The data allegedly stolen from D.C. police computers by hackers includes officers’ disciplinary records and information on criminal suspects.

Tony Hisgett / Flickr

More than 250 gigabytes of data from D.C. police computers was allegedly stolen by foreign hackers who have threatened to make the data public unless they receive a ransom payment.

Screenshots of the available data — including officer disciplinary files, images and other identifying information of criminal suspects, intelligence on gangs and crews in different parts of D.C., and more — appeared this week on a website linked to Babuk, a self-identified group of “cyberpunks” that has recently been accused of stealing data from private companies and demanding payment lest it be published online.

“Hello! Even an institution such as DC can be threatened, we have downloaded a sufficient amount of information from your internal networks, and we advise you to contact us as soon as possible, to prevent leakage, if no response is received within 3 days, we will start to contact gangs in order to drain the informants, we will continue to attack the state sector of the usa, fbi csa, we find 0 day before you, even larger attacks await you soon,” said a message on the group’s website on the dark web.

In a brief statement, the Metropolitan Police Department said it was aware of the possible theft of data.

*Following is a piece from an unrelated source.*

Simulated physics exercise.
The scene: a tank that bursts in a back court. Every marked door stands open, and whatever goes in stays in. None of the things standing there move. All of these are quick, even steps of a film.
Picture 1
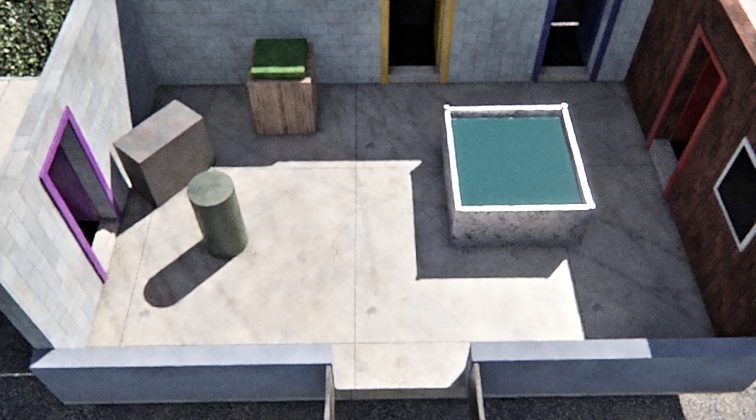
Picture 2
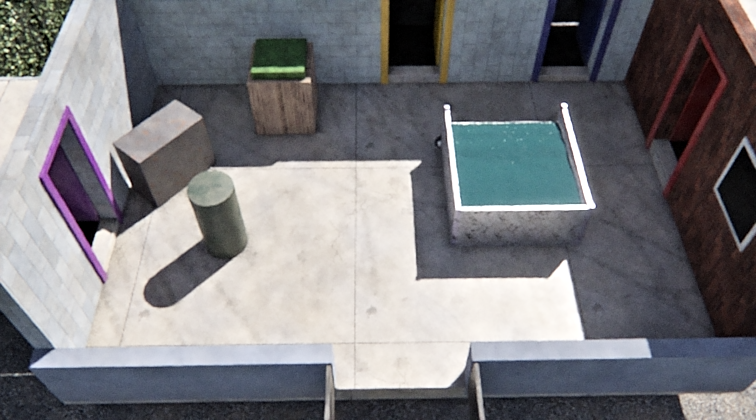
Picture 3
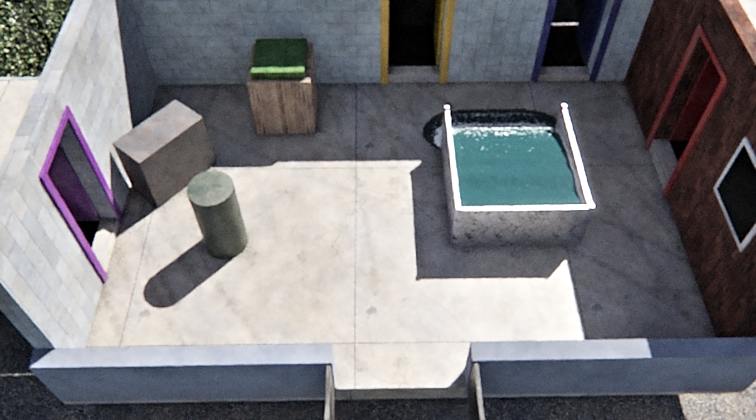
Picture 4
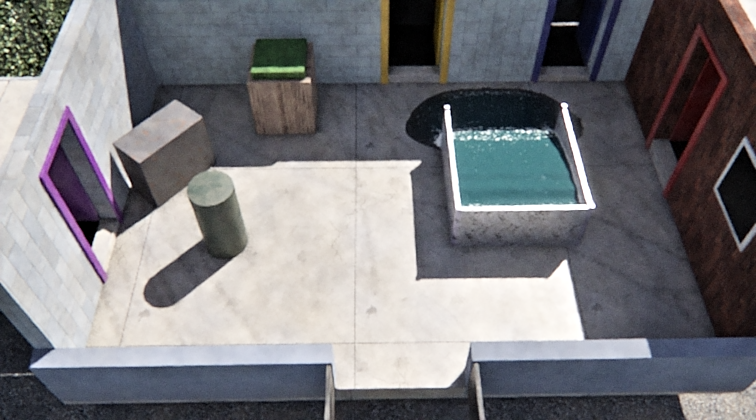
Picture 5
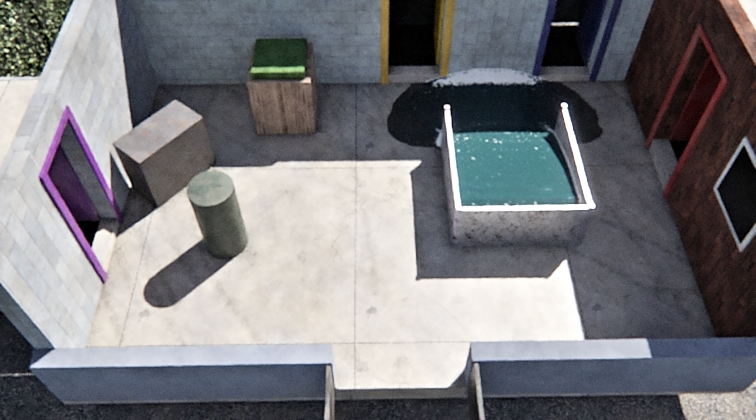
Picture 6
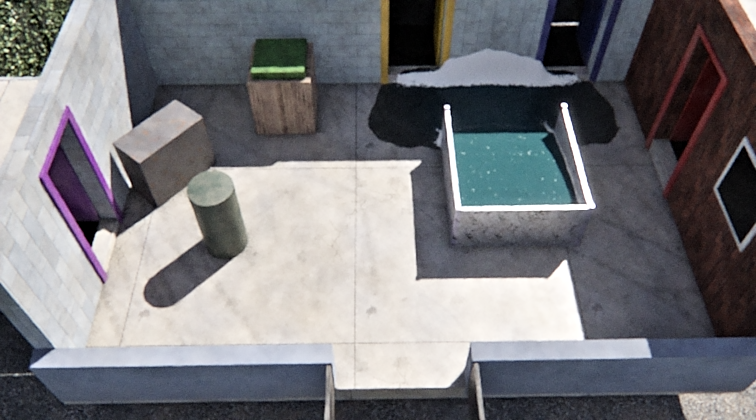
The clip opens on a walled court with a green cylinder, blocks and a white-rimmed tank of still teal water. The tank's far side gives way and water pours out behind it, spreading in a dark pool across the floor, then surging with white foam against the back wall between the yellow and blue doorways.
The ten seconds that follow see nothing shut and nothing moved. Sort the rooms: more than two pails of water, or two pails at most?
Blue door - more than two pails; red door - two pails at most; yellow door - more than two pails; purple door - two pails at most.
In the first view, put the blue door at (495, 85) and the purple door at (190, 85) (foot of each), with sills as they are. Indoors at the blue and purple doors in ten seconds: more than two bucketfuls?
Check: Blue one comes out above / purple one comes out below.
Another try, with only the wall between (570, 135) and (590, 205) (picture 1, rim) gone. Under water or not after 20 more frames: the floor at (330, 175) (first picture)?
Still dry.
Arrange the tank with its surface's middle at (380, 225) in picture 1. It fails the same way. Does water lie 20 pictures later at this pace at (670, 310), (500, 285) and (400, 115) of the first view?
Spot one is not touched, spot two is not touched, spot three is touched.
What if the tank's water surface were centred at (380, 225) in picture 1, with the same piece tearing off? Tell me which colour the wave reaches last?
Answer: The purple one.
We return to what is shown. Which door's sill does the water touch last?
Answer - the one in purple.
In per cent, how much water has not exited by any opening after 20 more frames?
That comes to around 92 in a hundred.
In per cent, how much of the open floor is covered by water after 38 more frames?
Near 90 in a hundred.
A moment on, water covers 15 % of the floor; the blue door over two buckets in, the red door not reached, the yellow door over two buckets in, the purple door not reached.
Next, water covers 25 % of the floor; the blue door over two buckets in, the red door wet at the sill, nothing in, the yellow door over two buckets in, the purple door not reached.
Then, water covers 60 % of the floor; the blue door far over two buckets in, the red door wet at the sill, nothing in, the yellow door far over two buckets in, the purple door not reached.
Later, water covers 90 % of the floor; the blue door far over two buckets in, the red door wet at the sill, nothing in, the yellow door far over two buckets in, the purple door wet at the sill, nothing in.
In the end, water covers 95 % of the floor; the blue door far over two buckets in, the red door wet at the sill, nothing in, the yellow door far over two buckets in, the purple door wet at the sill, nothing in.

“We are aware of unauthorized access on our server. While we determine the full impact and continue to review activity, we have engaged the FBI to fully investigate this matter,” said Sean Hickman, a spokesman for the department.

In a report published earlier this year, software security company McAfee said Babuk “started this business very recently, with limited ransomware coding experience.” Still, the group had some early successes.

“Babuk ransomware is a new ransomware threat discovered in 2021 that attacked at least five big enterprises, with one already paying the criminals $85,000 after negotiations. This ransomware, as other variants, is deployed in the network of enterprises that the criminals carefully target and compromise. This modus operandi is known as the Big-Game hunting strategy,” said the report.

On its website, Babuk pitches its hacking in almost beneficial terms.

“Imagine the situation: villians [sic] intruding the building company’s network (huge developer who specializes on sport objects), those villians [sic] doesn’t care about money, they are crazy fanatics from terroristic organization, they get the blueprints and schematics… just think what going to be furter [sic].. Our audit is not the worst thing can happen to your company, but think twice, pay by money, of maybe the people lives,” writes the group.

This isn’t the first such ransomware attack MPD has faced. In 2017, a pair of Romanian hackers briefly took over two-thirds of the department’s surveillance cameras ahead of the presidential inauguration. One of the hackers, Eveline Cismaru, pleaded guilty and was eventually deported. The other hacker, Alexandru Isvanca, was extradited to the U.S. late last year; he has since pleaded not guilty.

In 2012, a less sophisticated hack against D.C. government servers brought down city websites for the better part of a day. The attack— launched by a teenager who had mistaken the D.C. government for the federal government — also targeted then-mayor Vincent Gray’s, whose personal data was briefly posted online. The hacker was eventually sentenced to three years probation for a number of cyberattacks.